Lorsque j’ai proposé à Pierre Bourgault, en 1982, de rassembler et publier ses principaux écrits polémiques, celui-ci avait insisté pour que je retrouve ses deux premiers textes, parus dans Le Devoir. Il ne se souvenait pas des dates exactes et j’ai dû chercher pendant plusieurs heures, sur les micros-films conservés alors au pavillon Aegidius Fauteux de la Bibliothèque nationale. Ils dataient des 7 et 22 mars 1961. En réponse à un texte de l’éditorialiste du Devoir, André Laurendeau, «Bourgault réaffirmait que le projet indépendantiste ne serait pas facile à réaliser, qu’il se ferait démocratiquement et que l’indépendance était une étape nécessaire pour doter le Québec des moyens de s’attaquer à ses problèmes.» Du grand Bourgault.
IDÉAL
Dans ce même ordre d’idées, dès 1960, André d’Allemagne et Jacques Bellemare, deux des fondateurs du RIN, clamaient la nécessité de créer une organisation politique indépendantiste épurée «de tout dogmatisme idéologique et religieux. […] Seule l’option indépendantiste devait présider à l’existence de ce mouvement». D’Allemagne, un an plus tard, précisait «qu’un idéal comme celui de l’indépendance nationale devrait être placé bien au-dessus des doctrines politiques et sociales. Un tel idéal doit être le plus grand dénominateur commun entre tous les citoyens». C’était l’époque où un livre comme Pourquoi je suis séparatiste, de Marcel Chaput, un autre fondateur du RIN, se vendit à plus de 35 000 exemplaires en quelques semaines.
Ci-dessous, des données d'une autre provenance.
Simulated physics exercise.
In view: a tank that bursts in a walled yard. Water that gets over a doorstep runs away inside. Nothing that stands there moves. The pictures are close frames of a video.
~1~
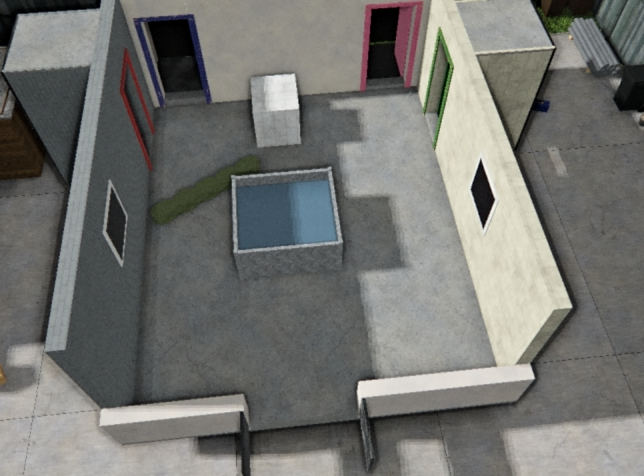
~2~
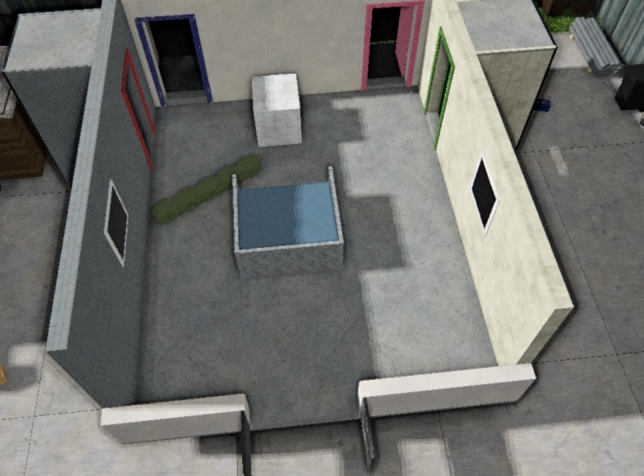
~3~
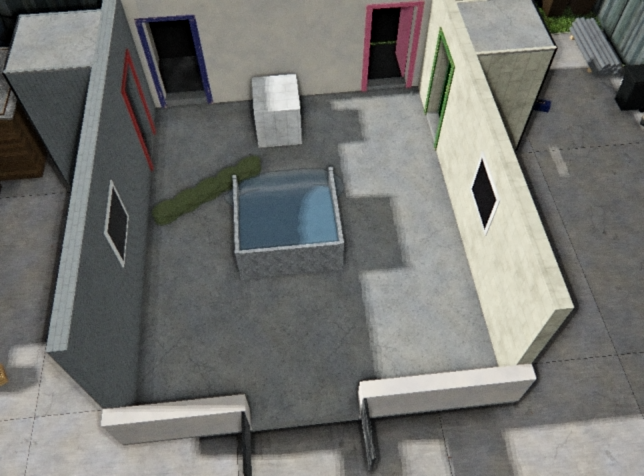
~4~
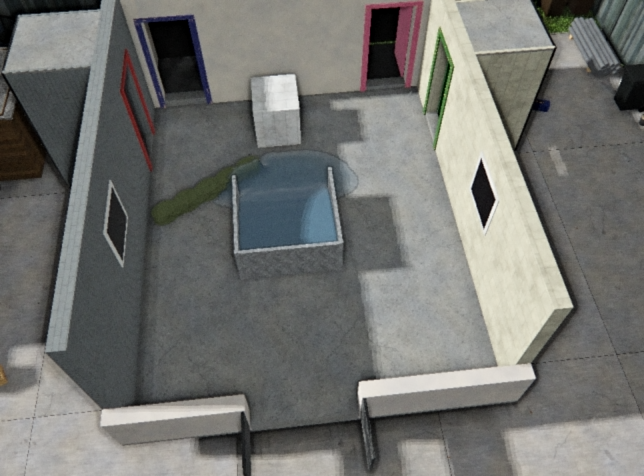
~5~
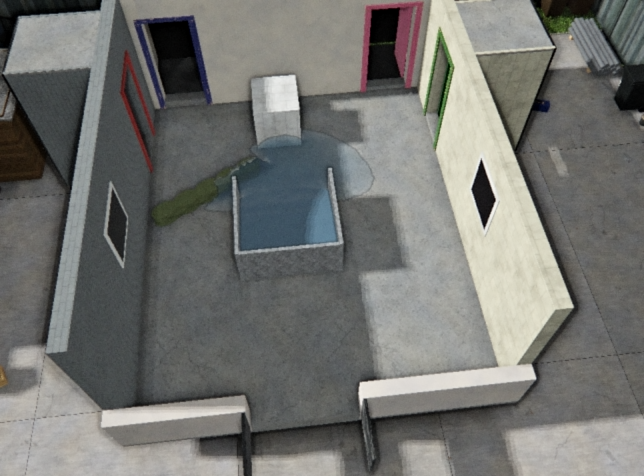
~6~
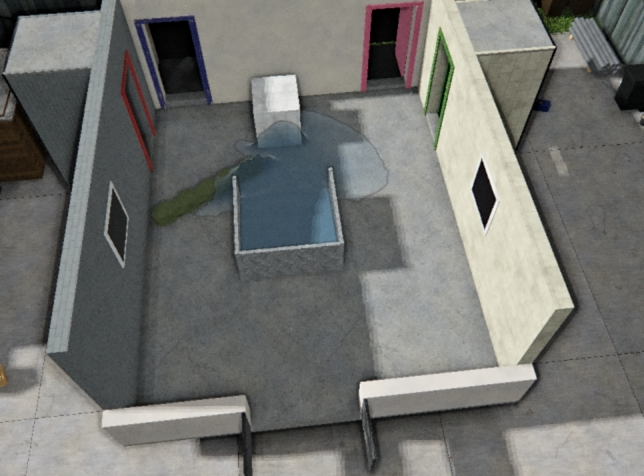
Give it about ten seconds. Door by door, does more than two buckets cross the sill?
The pink door floods; the blue door holds within the limit; the green door floods; the red door floods.
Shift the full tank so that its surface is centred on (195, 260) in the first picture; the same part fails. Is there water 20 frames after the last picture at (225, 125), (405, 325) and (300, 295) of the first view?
In that order: Covered, not flooded, no water.
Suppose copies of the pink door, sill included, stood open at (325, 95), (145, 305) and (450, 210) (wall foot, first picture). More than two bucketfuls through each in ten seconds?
As listed: Floods, takes less, is under.
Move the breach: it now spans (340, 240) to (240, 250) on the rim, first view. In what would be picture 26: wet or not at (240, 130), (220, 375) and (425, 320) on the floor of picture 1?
One after the other: No water, wet, covered.
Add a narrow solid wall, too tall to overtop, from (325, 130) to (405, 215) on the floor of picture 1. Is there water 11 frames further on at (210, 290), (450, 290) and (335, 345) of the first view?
As listed: Flooded, not flooded, not flooded.
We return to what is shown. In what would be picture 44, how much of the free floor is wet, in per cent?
Some 85 per cent.
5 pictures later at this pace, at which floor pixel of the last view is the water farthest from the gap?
Near (383, 92).
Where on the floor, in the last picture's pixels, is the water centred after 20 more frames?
Near (297, 179).
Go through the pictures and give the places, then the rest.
Still water in the open tank at (285, 211), in the first frame.
The front is at a hidden place, out from the gap on the open tank's far side, in the second frame.
Water pours out on the open tank's far side and has run to (339, 182), in the third frame.
The front is at (344, 165), out from the gap on the open tank's far side, in the fourth frame.
The front is at (316, 134), out from the gap on the open tank's far side, in the fifth frame.
The front is at (311, 114), out from the gap on the open tank's far side, in the sixth frame.
A moment on, water covers 30 % of the floor; the pink door wet at the sill, nothing in, the blue door not reached, the green door not reached, the red door not reached.
Next, water covers 45 % of the floor; the pink door over two buckets in, the blue door wet at the sill, nothing in, the green door under two buckets in, the red door over two buckets in.
Then, water covers 55 % of the floor; the pink door far over two buckets in, the blue door wet at the sill, nothing in, the green door far over two buckets in, the red door far over two buckets in.
Later, water covers 85 % of the floor; the pink door far over two buckets in, the blue door wet at the sill, nothing in, the green door far over two buckets in, the red door far over two buckets in.
In the end, water covers 95 % of the floor; the pink door far over two buckets in, the blue door wet at the sill, nothing in, the green door far over two buckets in, the red door far over two buckets in.
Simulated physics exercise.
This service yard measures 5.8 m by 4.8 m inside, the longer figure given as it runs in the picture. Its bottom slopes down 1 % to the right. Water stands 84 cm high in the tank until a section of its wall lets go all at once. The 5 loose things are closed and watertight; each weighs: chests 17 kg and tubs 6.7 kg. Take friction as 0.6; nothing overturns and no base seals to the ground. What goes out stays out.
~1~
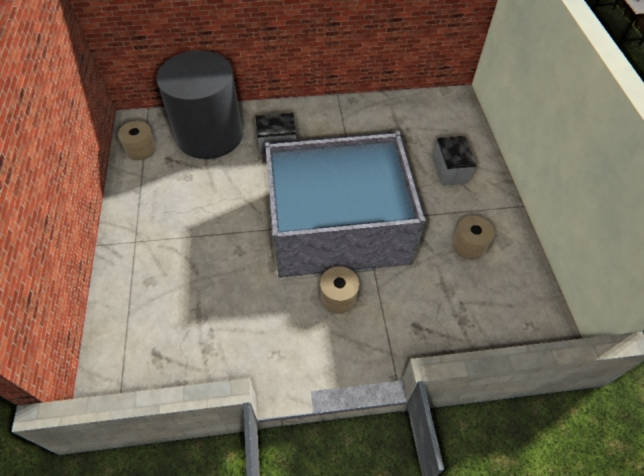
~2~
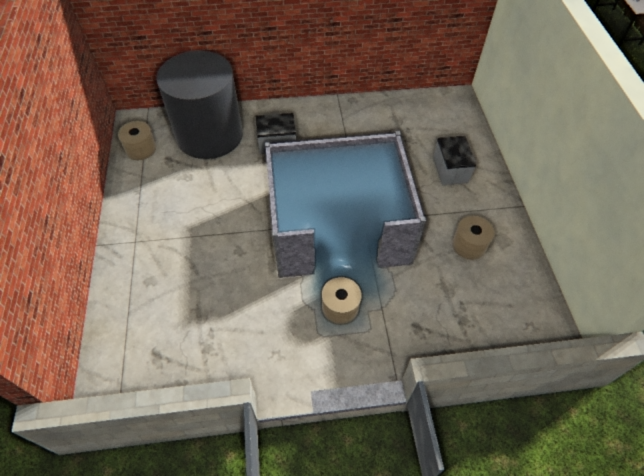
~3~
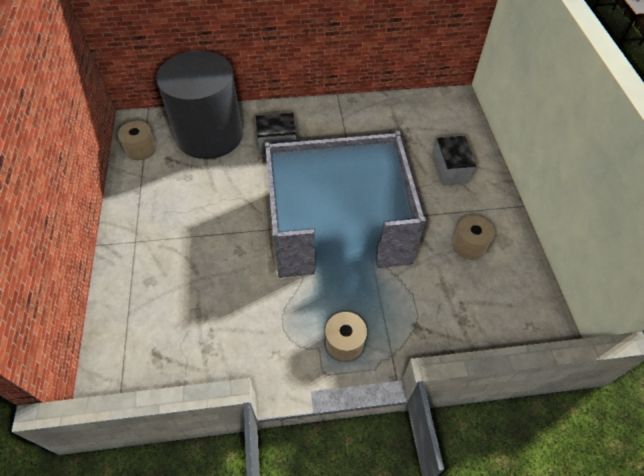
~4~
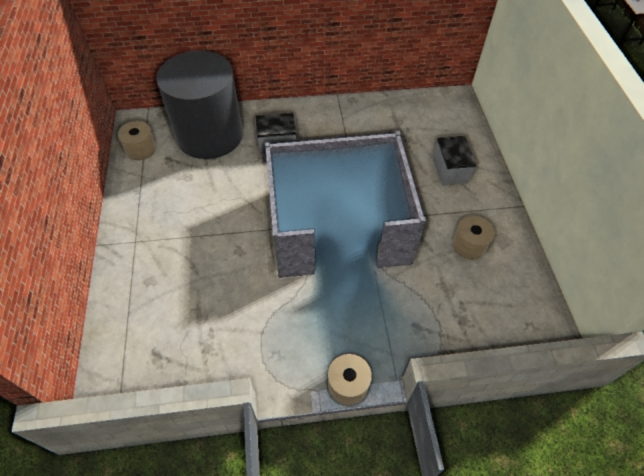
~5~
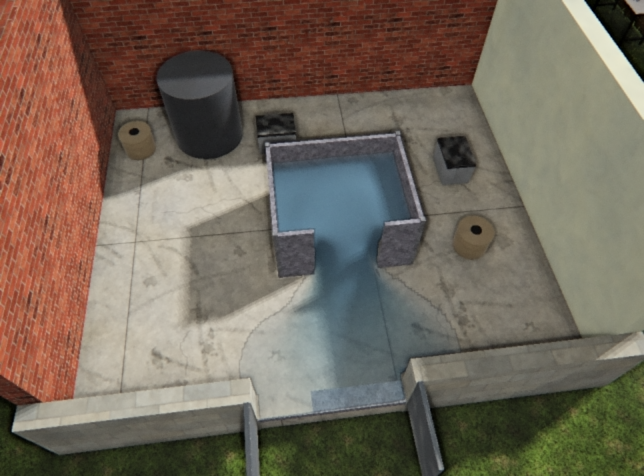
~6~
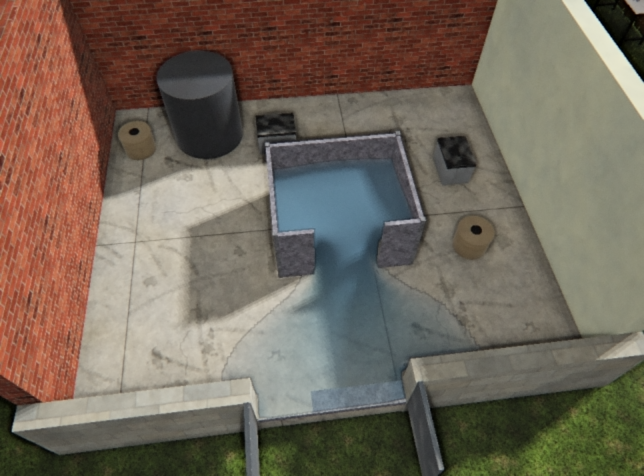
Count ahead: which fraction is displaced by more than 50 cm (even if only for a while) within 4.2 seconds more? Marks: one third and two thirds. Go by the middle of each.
It is less than a third.
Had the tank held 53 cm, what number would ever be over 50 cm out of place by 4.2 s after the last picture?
Then 1.
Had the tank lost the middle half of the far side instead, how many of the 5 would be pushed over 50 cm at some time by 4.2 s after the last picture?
In that case 3 of them.
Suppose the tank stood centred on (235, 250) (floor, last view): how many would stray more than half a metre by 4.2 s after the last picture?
In that case 1 of them.
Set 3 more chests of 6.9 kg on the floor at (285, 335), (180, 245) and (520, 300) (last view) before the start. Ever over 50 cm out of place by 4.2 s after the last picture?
In turn: Over, under, more.
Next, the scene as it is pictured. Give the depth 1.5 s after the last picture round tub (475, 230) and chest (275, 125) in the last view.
Roughly 0 and 0 cm.
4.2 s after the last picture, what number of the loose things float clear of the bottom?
I count 0.
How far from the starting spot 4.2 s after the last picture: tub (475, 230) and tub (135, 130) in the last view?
In that order: 20 cm, 0 cm.
Then, 0.4 s after the last picture 1 of 5 are over 50 cm from their spots; 0 afloat.
Then, 1.5 s after the last picture 1 of 5 are over 50 cm from their spots; 0 afloat.
Then, 2.8 s after the last picture 1 of 5 are over 50 cm from their spots; 0 afloat.
Then, 4.2 s after the last picture 1 of 5 are over 50 cm from their spots, and 1 have been at some point; 0 afloat.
Soixante-quatre ans plus tard, certains sont encore à se demander si celui qui va vraisemblablement diriger le Parti québécois, Pierre Karl Péladeau, est trop à droite ou trop au centre, et à déplorer l’absence d’une gauche forte à la tête du principal parti indépendantiste.
« EN AVANT »
Pierre Falardeau ne disait-il pas que «la souveraineté n’est ni à gauche, ni à droite, mais en avant!» Ce que voulaient les fondateurs et les militants du RIN, c’était avant tout un pays, qui serait la patrie de tous les Québécois. «L’indépendance était la seule solution aux problèmes constitutionnels du Canada français, qui résultaient de la Conquête et de l’état de minorité des Canadiens français.»
Pierre Bourgault, qui personnifia le RIN pendant les huit ans de son existence, fut un orateur hors pair, un chef politique habile, qui sut naviguer dans la tourmente — et Dieu sait qu’il y en eut, des chicanes, des scissions et des revirements —, en préservant toujours le vaisseau amiral et gardant le cap sur l’objectif final. Premier parti indépendantiste de notre histoire, le RIN, quant à lui, fut une pépinière de militants, dont plusieurs se retrouveront plus tard dans différents ministères de l’Assemblée nationale. «Il s’attela à débroussailler, à essoucher, à épierrer le terrain. […] Il a été un acteur de l’élargissement des horizons culturels des Québécois», peut-on lire.
Finalement, dans l’actuel panorama politique des forces indépendantistes québécoises, l’exemple du RIN qui se dissout pour entrer au Parti québécois devrait inspirer tous ceux qui refusent pour l’instant de faire l’unité des forces.
Cela vaut également, il me semble, pour les candidats qui prétendent à la direction de ce parti.